SAN DIEGO — Davis Martin recorded a career high for strikeouts, Eloy Jimenez homered and Yoan Moncada had three hits, lifting the White Sox past the Padres 3-1 for their second straight victory.
The Sox (78-79) need to win four of their last five games to finish above .500 and three of five to finish 81-81. The Padres (86-71) are playing for higher stakes with a magic number of three to secure their first trip to the postseason in a full 162-game schedule since 2006.
“You could feel it coming into it,” Martinsaid. “It’s the games you want to pitch in. It’s the games that are most fun.

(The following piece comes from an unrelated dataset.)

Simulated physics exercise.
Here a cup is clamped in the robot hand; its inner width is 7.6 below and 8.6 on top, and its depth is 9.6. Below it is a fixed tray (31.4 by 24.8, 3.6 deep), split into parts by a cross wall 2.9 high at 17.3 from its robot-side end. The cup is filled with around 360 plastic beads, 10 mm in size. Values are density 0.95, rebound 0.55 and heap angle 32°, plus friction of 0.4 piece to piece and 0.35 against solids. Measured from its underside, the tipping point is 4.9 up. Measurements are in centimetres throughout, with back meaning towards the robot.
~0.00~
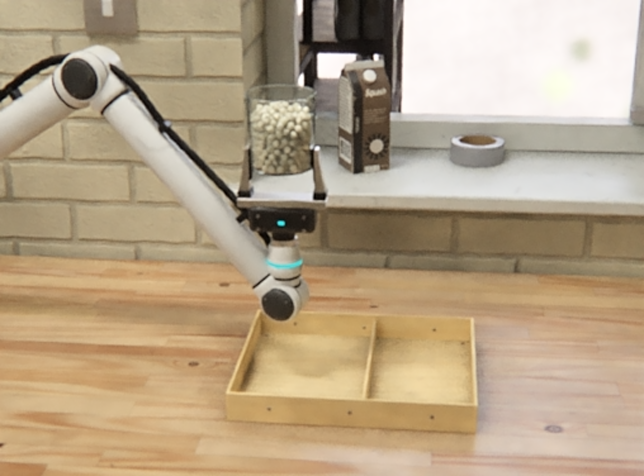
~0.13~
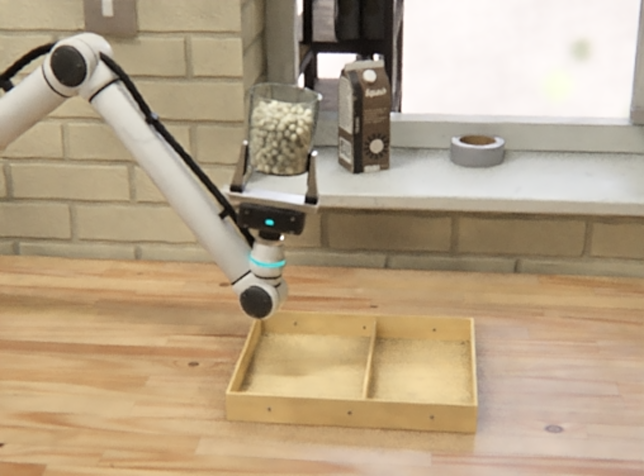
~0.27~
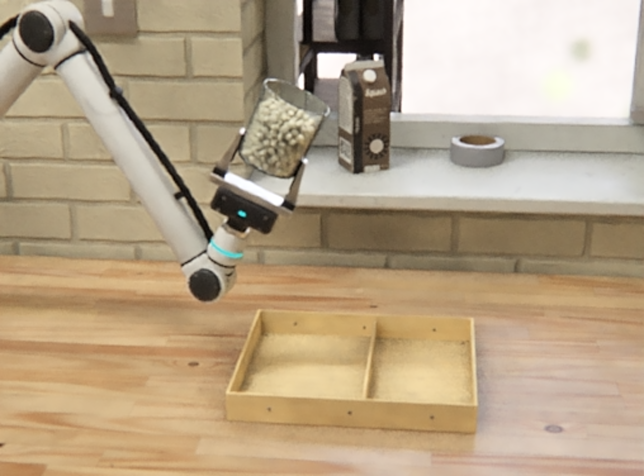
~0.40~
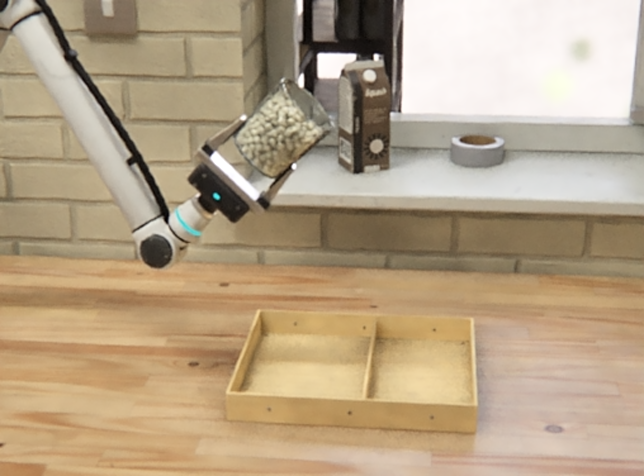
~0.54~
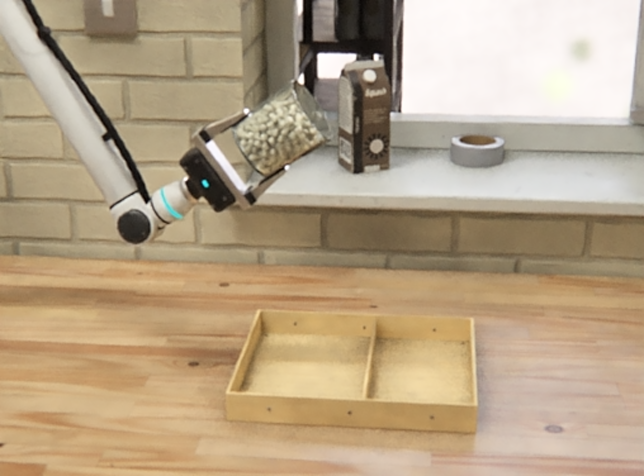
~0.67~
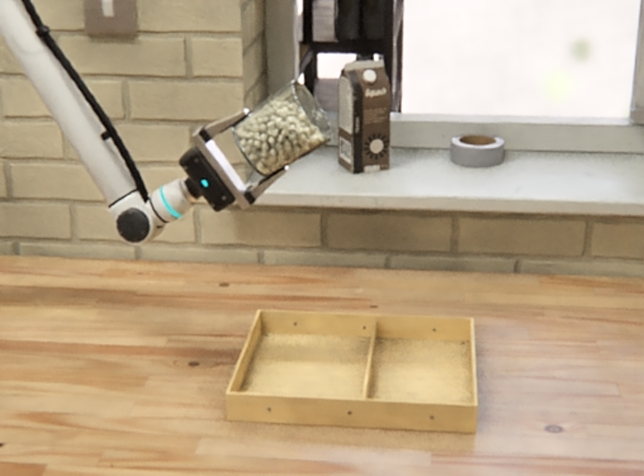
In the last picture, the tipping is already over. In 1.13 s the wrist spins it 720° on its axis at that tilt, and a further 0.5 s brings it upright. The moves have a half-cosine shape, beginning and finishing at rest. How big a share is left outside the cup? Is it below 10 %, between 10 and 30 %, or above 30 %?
It is below 10 %.
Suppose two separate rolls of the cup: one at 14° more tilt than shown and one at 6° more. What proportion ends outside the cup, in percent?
The first try gives around 15 percent, the second around 5 percent.
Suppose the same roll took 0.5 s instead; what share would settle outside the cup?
Then: Approx. 0 %.
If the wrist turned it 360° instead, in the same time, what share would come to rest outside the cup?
Then about 0 per cent.
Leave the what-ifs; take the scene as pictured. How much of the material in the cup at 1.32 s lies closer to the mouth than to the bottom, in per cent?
My estimate is some 40 per cent.
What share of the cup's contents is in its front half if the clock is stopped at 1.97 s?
My guess would be around 45 per cent.
After 1.32 s, tipped 56°, highest piece 40 above the table; 360 in the cup, 1 in the far-side part, 2 in flight or on a rim.
After 1.97 s, tipped 41°, highest piece 39 above the table; 359 in the cup, 2 in the robot-side part, 1 on the table or floor, 1 in flight or on a rim.
After 2.50 s, upright, highest piece 40 above the table; 359 in the cup, 3 in the robot-side part, 1 on the table or floor.
After 3.20 s, upright, highest piece 40 above the table; 359 in the cup, 3 in the robot-side part, 1 on the table or floor.
At rest, 359 in the cup, 3 in the robot-side part, 1 on the table or floor. That is 1 % outside the cup.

Walking out and kind of looking around, did a little 360 real quick, you realize this is as close to playoff baseball as we are going to find. It was a blast, a lot of fun.”
Martin (3-5, 3.64 ERA) struck out a career high eight batters over 5 2⁄3 innings of one-run ball, walking none.
“I had confidence in a lot of different pitches. All four of them,” Martin said.
Aaron Bummer struck out Juan Soto looking with two runners on in the seventh to get Kendall Graveman out of a jam, Jimmy Lambert (two strikeouts) pitched a scoreless eighth and Liam Hendriks worked a perfect ninth for his 35th save. Sox pitchers fanned Padres hitters 15 times.
“There were a lot of people here, it was like a playoff atmosphere,” acting manager Miguel Cairo said. “They’re trying to clinch the playoff spot and right now we’re going to play hard.”
Padres right-hander Yu Darvish, denied in his bid to register a career-high 18th win, pitched six innings and gave up three runs on eight hits, including a solo homer by Eloy Jimenez in the fourth. Darvish was pushed back a day for extra rest as the NL wild-card round approaches.
The Sox scored a second run in the fourth when Sheets followed the Jimenez homer with a double and Yoan Moncada singled Sheets home. The Sox made it 3-1 in the sixth when Moncada doubled to deep right center and Vaughn singled to score Moncada, who had three hits.
The Padres led 1-0 in the second on Josh Bell’s RBI single scoring Brandon Drury, who was hit on the bill of his helmet by a Martin pitch in the fourth. Martin was shaken by it, settled down to retire the next two batters.